| This is a nonsensical criticism IMHO. If someone is giving pure opinion then you have to evaluate the source. But if someone is presenting facts you have to evaluate the facts and there's no real point in evaluating the source (sources can give incorrect facts but that's exactly why you're evaluating the facts themselves). So in the case of someone stating facts the source is irrelevant because they are just serving to draw your attention to facts which you should then independently verify yourself. In the article he makes several factual claims that can be verified to be true or false... "They keep lowering the temperature increases they expect, from 0.30C per decade in 1990, to 0.20C per decade in 2001, and now 0.15C per decade" "In the United States, nearly 90% of official thermometers surveyed by volunteers violate official siting requirements that they not be too close to an artificial heating source." "satellites say the hottest recent year was 1998, and that since 2001 the global temperature has levelled off." "The Earth has been in a warming trend since the depth of the Little Ice Age around 1680. Human emissions of carbon dioxide were negligible before 1850 and have nearly all come after the Second World War " Those facts are what's relevant and it's those that should be evaluated (to the best of my knowledge all but the 1998 being the hottest year claim are true). Then you can draw your own conclusions based on those facts plus the ones you already knew. Who the author is or what he's published is besides the point. Edit: on the 1998 claim I found this with a quick Google search: http://www.theregister.co.uk/2008/05/02/a_tale_of_two_thermo... |
Take a look at model B of Hansen et al. 1988 and compare it to the actual temperatures and you'll see that it's not a bad fit. http://www.realclimate.org/index.php/archives/2009/12/update... . The 1988 estimate was "0.26+/-0.05 ÂșC" so "0.25C per decade in 1990" would be a more accurate statement than the overly accurate/imprecise "0.30" you quoted here.

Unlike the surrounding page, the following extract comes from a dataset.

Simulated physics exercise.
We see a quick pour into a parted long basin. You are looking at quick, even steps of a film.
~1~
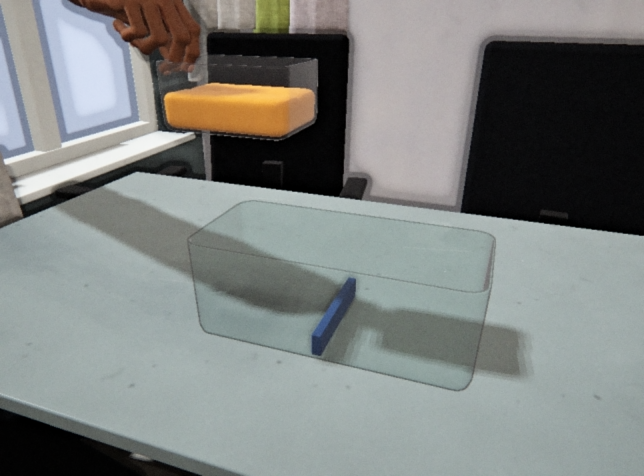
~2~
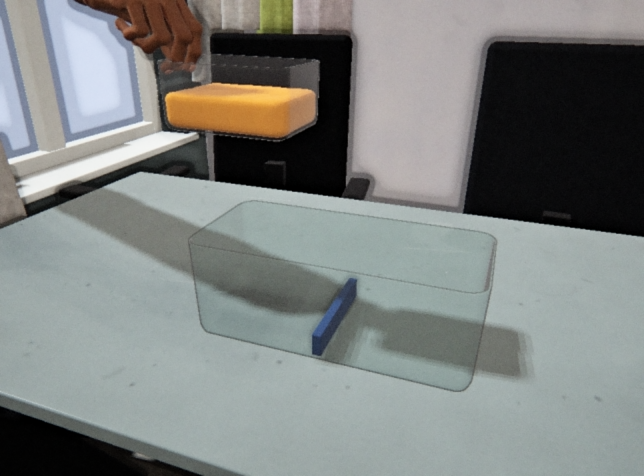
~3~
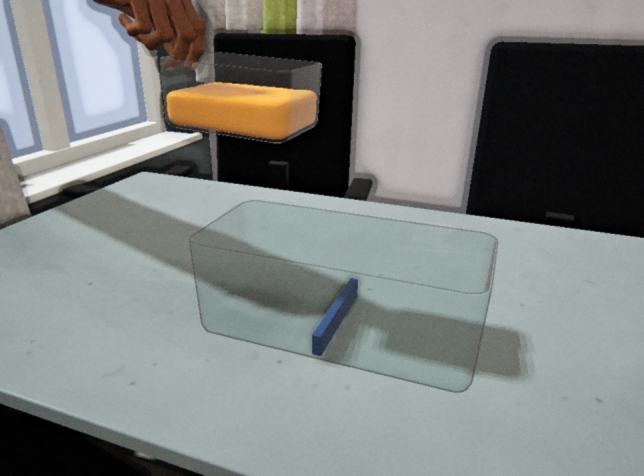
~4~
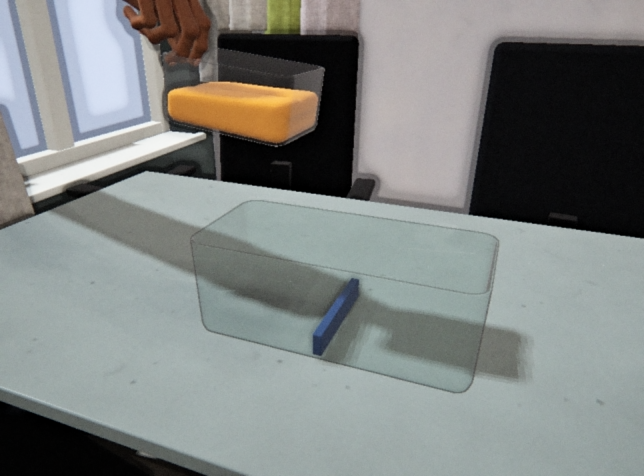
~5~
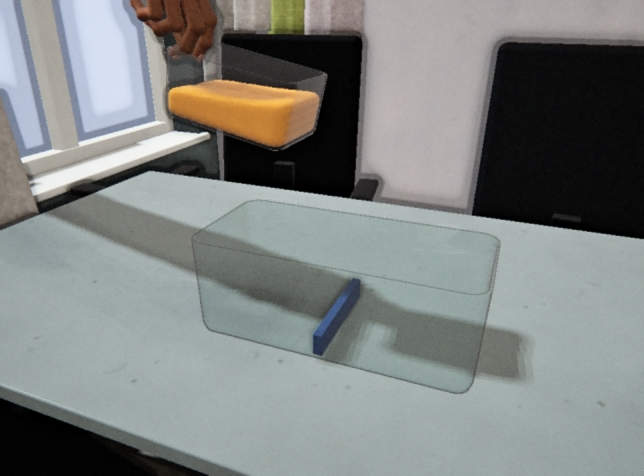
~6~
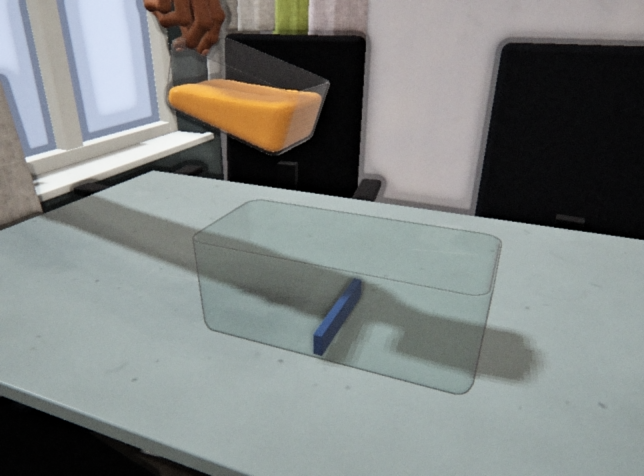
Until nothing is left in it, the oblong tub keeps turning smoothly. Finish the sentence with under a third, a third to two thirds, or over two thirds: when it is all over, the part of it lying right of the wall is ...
... a third to two thirds.
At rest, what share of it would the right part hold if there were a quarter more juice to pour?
That works out to some 60 %.
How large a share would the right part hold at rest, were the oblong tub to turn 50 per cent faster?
I'd say roughly 55 in every hundred ends up there.
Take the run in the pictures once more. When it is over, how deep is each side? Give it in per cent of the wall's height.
Left side: Approx. 40 %; right side: Approx. 40 %.
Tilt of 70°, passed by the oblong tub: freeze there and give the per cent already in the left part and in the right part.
Left side 0 in a hundred, right side 10 in a hundred.
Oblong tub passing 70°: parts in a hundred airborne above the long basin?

That sequence of 0.30C, 0.20C, 0.15C could very well be 0.26, 0.18, 0.17 if rounding rules were chosen with a view towards exaggerating for the sake of truthiness. But let's say it isn't - without knowing the reason for the changes, and especially without knowing the error bars, then it's hard to comment on the apparent decline. The 1988 paper is one of the first global climate models, so perhaps the parameters needed refinements which later researchers have done.
"In the United States, nearly 90% of official thermometers surveyed by volunteers violate official siting requirements that they not be too close to an artificial heating source."
That has been researched a lot. The phrase "artificial heat source" is a deliberate distraction. The complaint is that the thermometers are too close to parking lots or other things which might contribute an "urban heat island" effect. This is quite different than "artificial heat source" which sound like it's next to a boiler or engine or exhaust from a building.
However, throw out those 90% and look at the 10% and the signal is still there. Look at the sea-based thermometers, and the satellite measurements, and the signal is still there. Thus, the putative "artificial heating source" has no significant effect on the measurements. See for example http://www2.sunysuffolk.edu/mandias/global_warming/global_wa... .
"since 2001 the global temperature has levelled off."
That's a biased sample error. 1998/1999 was a hot spike. See http://en.wikipedia.org/wiki/File:Satellite_Temperatures.png . Extend the average over a longer time and the trend is more obviously trending upward. http://en.wikipedia.org/wiki/File:Global_Temperature_Anomaly...
"The Earth has been in a warming trend ..."
That's a meaningless statement. No one contests that it's warmer now than the Little Ice Age. The question is, what impact do humans have on the warming trend? Pulling numbers out of thin air: If the breakdown is 0.01C "naturally" per decade and humans during the last century have gotten it to raise by 0.16C per decade, then the natural influences are minor and it's best to be concerned about the human contribution.